Two calibers to consider – 3-inch and 3.80-inch:

  • Battery A:  90 shot for 3.80-inch James.
  • Battery C: 102 shot, 379 fuse shell, and 96 bullet shell for 3.80-inch James.
  • Battery D: 54 canister and 60 bullet shell for 3-inch rifles.
  • Battery G: 77 canister, 96 percussion shell, 120 fuse shell, and 96 bullet shell for 3-inch rifles.
  • Battery H: 96 canister, 450 percussion shell, and 754 bullet shell for 3-inch rifles.
  • Battery M:  56 canister, 115 percussion shell, 40 fuse shell, and 180 bullet shell for 3-inch rifles; 75 shot and 56 bullet shell for 3.80-inch James.

A couple more Hotchkiss entries on the next page, along with one for James projectiles:

0135_1A_Snip_Ohio1

The last two Hotchkiss columns:

  • Battery A: 60 Hotchkiss canister for 3.80-inch James.
  • Battery M: 94 Hotchkiss canister for 3.80-inch James.

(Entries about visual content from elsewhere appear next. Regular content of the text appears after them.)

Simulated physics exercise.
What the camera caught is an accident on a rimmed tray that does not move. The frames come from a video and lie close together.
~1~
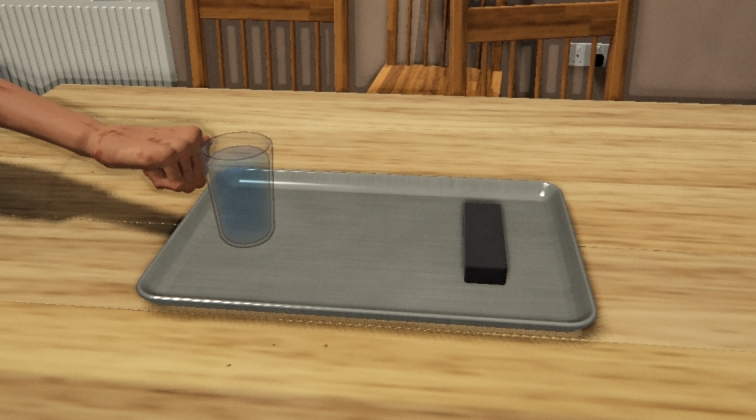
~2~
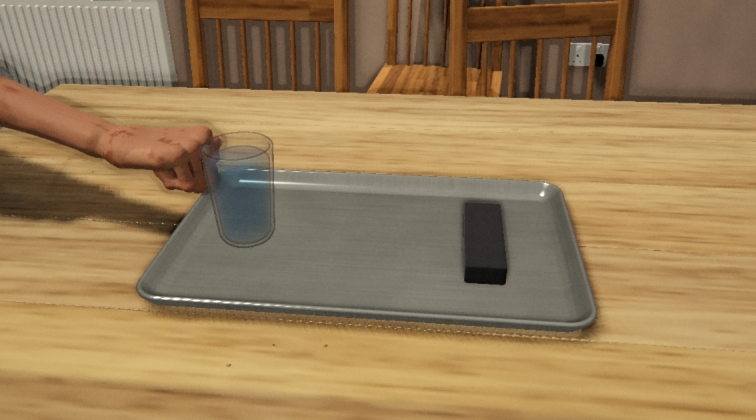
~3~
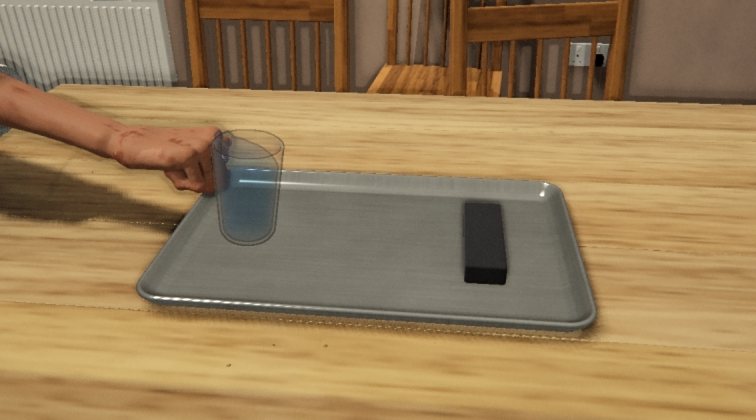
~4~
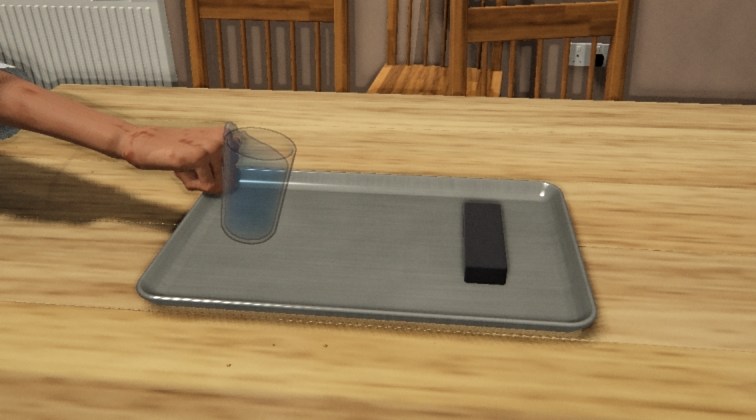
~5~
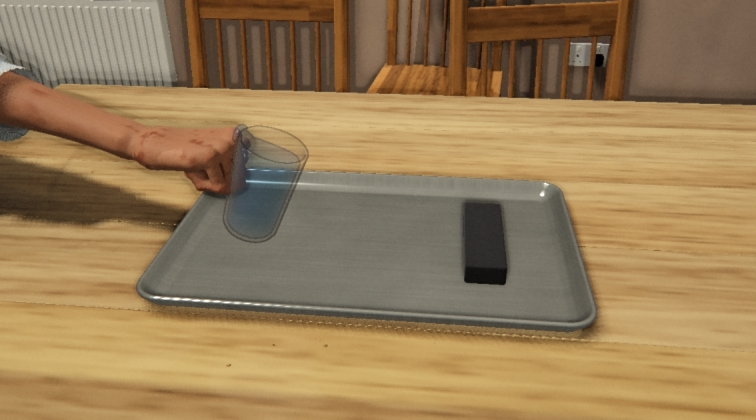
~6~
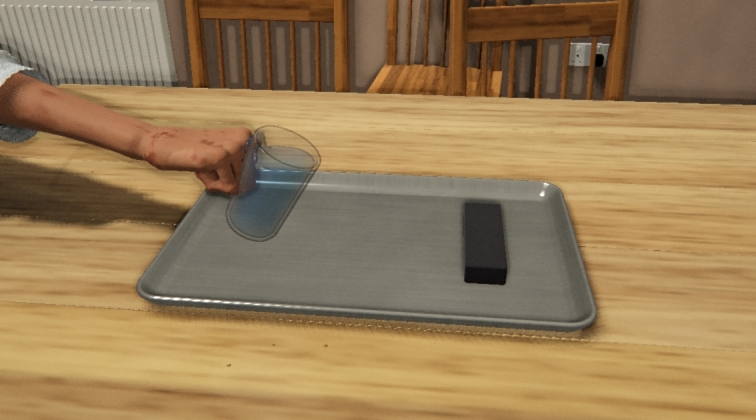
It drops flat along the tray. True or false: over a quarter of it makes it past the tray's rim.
False.
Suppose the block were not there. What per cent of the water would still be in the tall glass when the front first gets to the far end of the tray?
About 45 %.
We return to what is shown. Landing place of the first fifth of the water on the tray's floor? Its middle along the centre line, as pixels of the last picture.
Roughly at pixel (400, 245) in the last picture.
A moment on, the tall glass lies on its side and 89 per cent is in the glass, 2 on the tray and 9 above or beyond its rim.
Next, the tall glass lies on its side and 51 per cent is in the glass, 40 on the tray and 9 above or beyond its rim.
Then the tall glass lies on its side and 28 per cent is in the glass, 43 on the tray and 29 above or beyond its rim.
Later the tall glass lies on its side and 15 per cent is in the glass, 75 on the tray and 11 above or beyond its rim.
Finally, 91 per cent is held by tray and glass, 9 is off the tray.
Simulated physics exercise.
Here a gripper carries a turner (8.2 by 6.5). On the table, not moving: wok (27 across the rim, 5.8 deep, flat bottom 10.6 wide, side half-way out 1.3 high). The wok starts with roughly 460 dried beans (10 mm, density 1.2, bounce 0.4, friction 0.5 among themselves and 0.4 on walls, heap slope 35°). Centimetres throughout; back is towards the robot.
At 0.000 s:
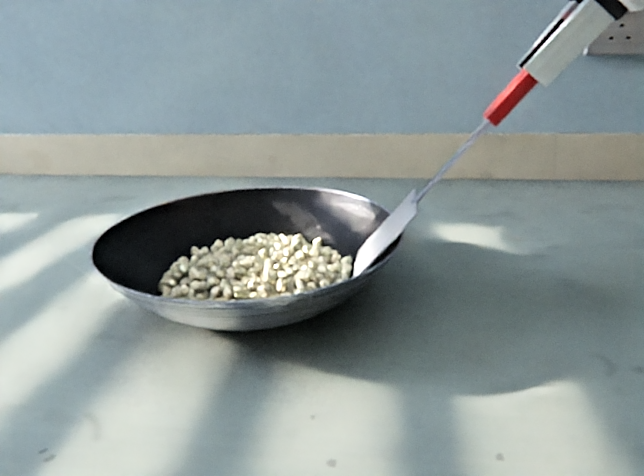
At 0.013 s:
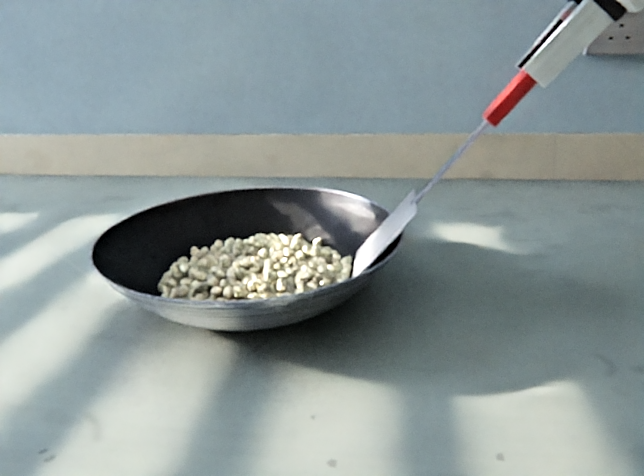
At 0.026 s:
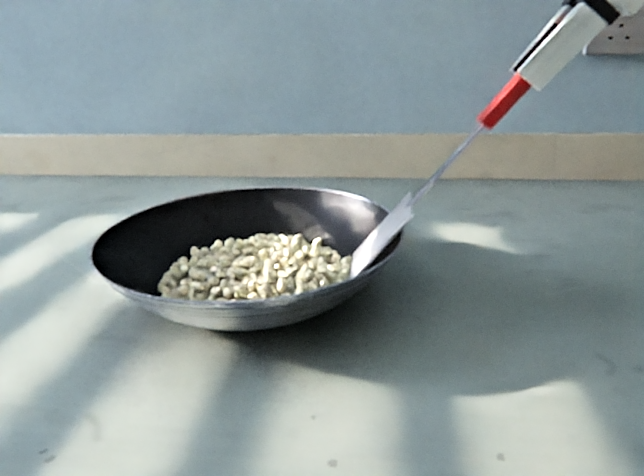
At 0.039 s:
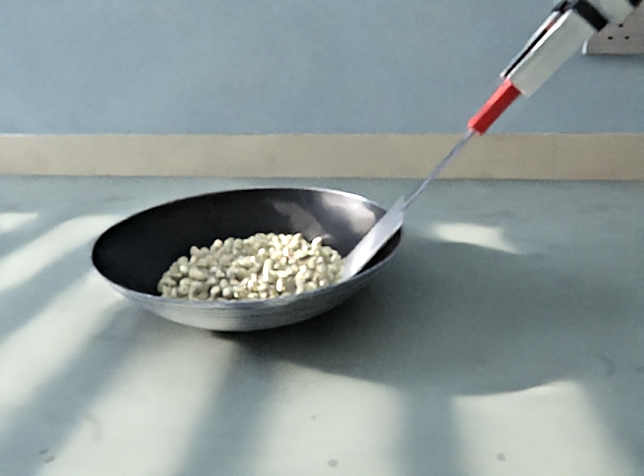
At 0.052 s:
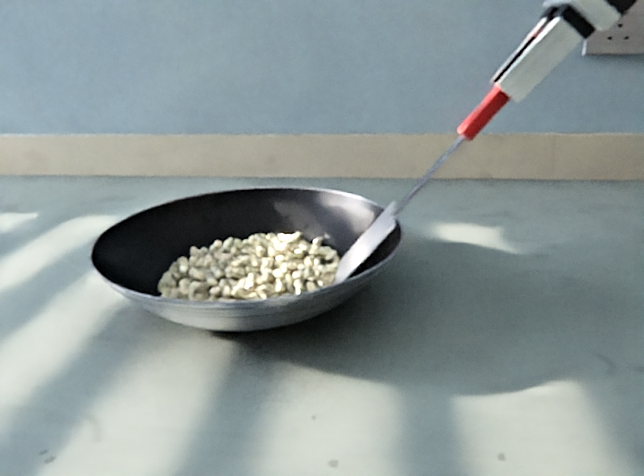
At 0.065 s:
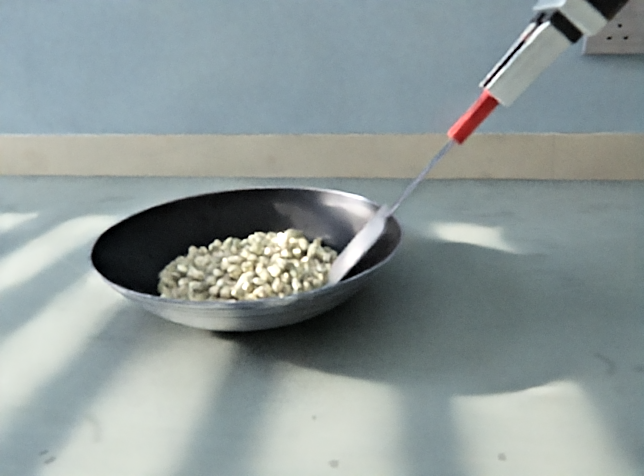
On a tabletop in front of a blue wall, a gripper holds a slanted turner at the right side of a dark wok of pale beans, then moves it slightly left and down, nudging the beans as the wok stays still.
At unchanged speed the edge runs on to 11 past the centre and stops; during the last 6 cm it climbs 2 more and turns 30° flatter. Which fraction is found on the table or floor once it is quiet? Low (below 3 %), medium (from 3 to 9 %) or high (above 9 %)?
Share on the table or floor: High (above 9 %).
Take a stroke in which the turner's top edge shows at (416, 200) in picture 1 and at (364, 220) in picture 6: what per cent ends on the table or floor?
About 30 per cent.
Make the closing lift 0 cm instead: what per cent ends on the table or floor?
About 15 per cent.
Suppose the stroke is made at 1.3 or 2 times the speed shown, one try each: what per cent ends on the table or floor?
About 25 and 30 per cent.
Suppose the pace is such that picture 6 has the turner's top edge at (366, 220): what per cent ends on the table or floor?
Some 25 per cent.
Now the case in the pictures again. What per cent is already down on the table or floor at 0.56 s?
Roughly 15 per cent.
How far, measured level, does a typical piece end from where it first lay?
Roughly 4 cm.
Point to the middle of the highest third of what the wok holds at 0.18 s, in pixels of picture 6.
Around (200, 261).
After 0.18 s, sloping 51°, highest piece 4 above the table; 460 in the wok.
After 0.30 s, sloping 43°, highest piece 7 above the table; 460 in the wok.
After 0.56 s, sloping 21°, highest piece 7 above the table; 376 in the wok, 79 on the table or floor, 5 on the blade or in flight.
After 1.61 s, sloping 21°, highest piece 4 above the table; 376 in the wok, 84 on the table or floor.
In the end, 376 in the wok, 84 on the table or floor. That is 18 % on the table or floor.
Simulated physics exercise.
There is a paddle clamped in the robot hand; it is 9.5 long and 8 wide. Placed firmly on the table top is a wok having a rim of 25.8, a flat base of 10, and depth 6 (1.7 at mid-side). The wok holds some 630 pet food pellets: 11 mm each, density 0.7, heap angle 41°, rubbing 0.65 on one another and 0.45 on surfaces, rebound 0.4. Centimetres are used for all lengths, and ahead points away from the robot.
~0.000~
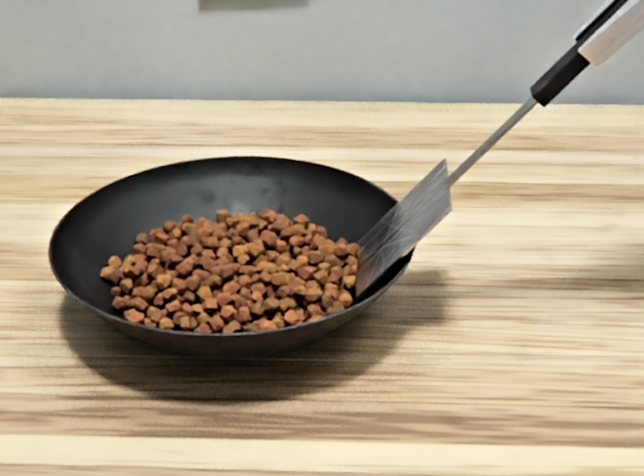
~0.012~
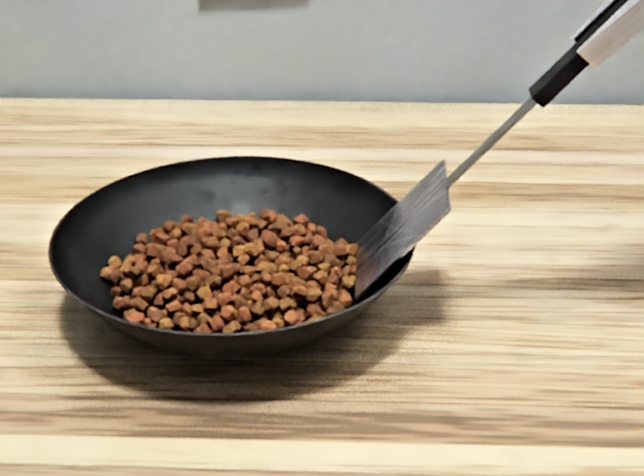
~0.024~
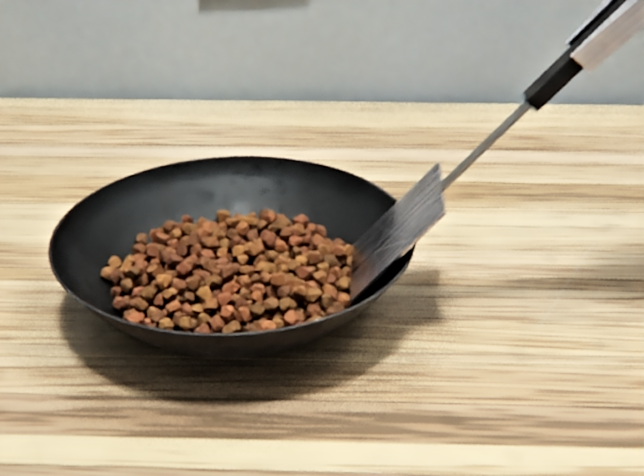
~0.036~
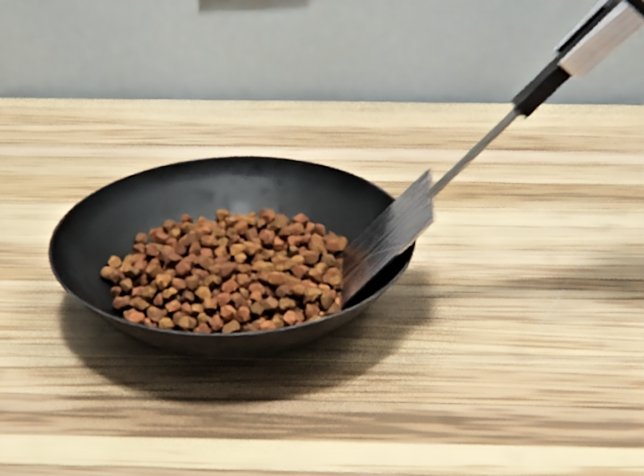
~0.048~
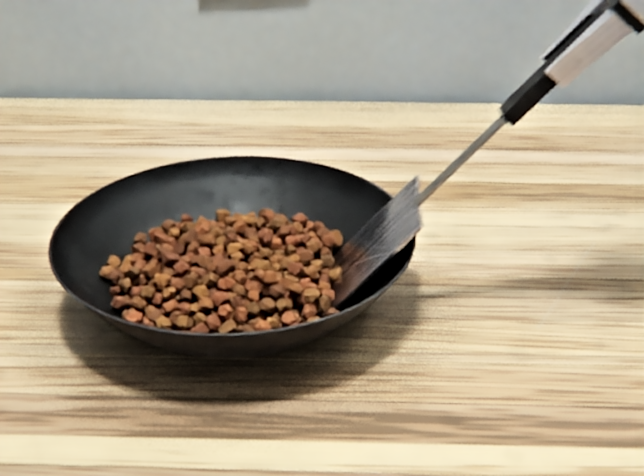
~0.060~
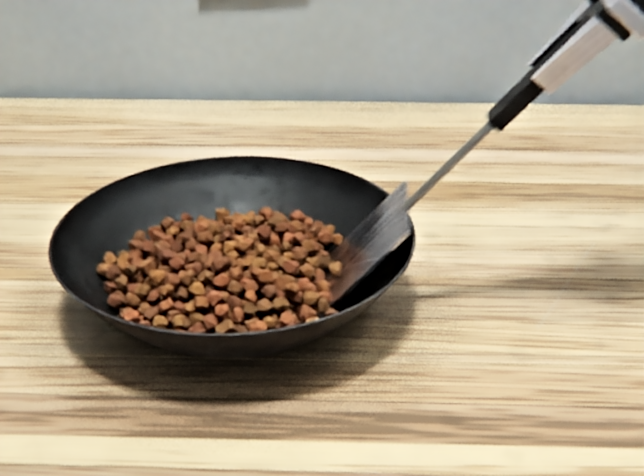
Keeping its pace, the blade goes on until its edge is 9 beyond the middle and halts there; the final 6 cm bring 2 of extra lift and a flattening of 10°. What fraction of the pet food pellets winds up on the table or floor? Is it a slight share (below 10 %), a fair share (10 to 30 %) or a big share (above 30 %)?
It is a big share.
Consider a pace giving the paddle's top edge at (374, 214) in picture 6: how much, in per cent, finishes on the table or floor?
About 55 percent.
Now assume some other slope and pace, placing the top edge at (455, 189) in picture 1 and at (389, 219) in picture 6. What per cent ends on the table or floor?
Around 55 per cent finishes on the table or floor.
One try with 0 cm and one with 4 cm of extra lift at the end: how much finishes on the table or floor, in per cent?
Near 35 and 40 percent respectively.
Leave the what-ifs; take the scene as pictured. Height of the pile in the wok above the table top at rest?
It reaches roughly 5.5 cm.
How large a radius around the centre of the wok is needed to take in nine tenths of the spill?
I reckon it's some 30 centimetres.
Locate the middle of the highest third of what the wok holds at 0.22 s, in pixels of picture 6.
I'd put it close to (113, 233).
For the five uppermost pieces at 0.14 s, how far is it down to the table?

And just one column of James-patent:

  • Battery C: 61 James shells for 3.80-inch James.

Moving to the last page of rifled projectiles:

0135_2_Snip_Ohio1

Schenkl:

  • Battery A: 440 Schenkl shells for 3.80-inch James.
  • Battery B: 240 Schenkl shells for 3.80-inch James.
  • Battery C: 403 Schenkl shells for 3.80-inch James.
  • Battery M:  102 Schenkl shells for 3.80-inch James.

And Tatham:

  • Battery B: 200 canister for 3.80-inch James.
  • Battery M: 42 canister for 3.80-inch James.

Lastly, we move to the small arms:

0135_3_Snip_Ohio1

By battery:

  • Battery A: Three Navy revolvers and two cavalry sabers.
  • Battery B:  Three horse artillery sabers.
  • Battery C: Eight horse artillery sabers.
  • Battery G: Nine Navy revolvers and twelve horse artillery sabers.
  • Battery H: Twenty Army revolvers and fourty-eight horse artillery sabers.
  • Battery I: Twelve Navy revolvers and fourty-three horse artillery sabers.
  • Battery L: Eighteen Navy revolvers and thirty-seven horse artillery sabers.
  • Battery M: Seven Army revolvers and eight cavalry sabers.

Those eastern batteries seemed to carry more small arms than their western counterparts.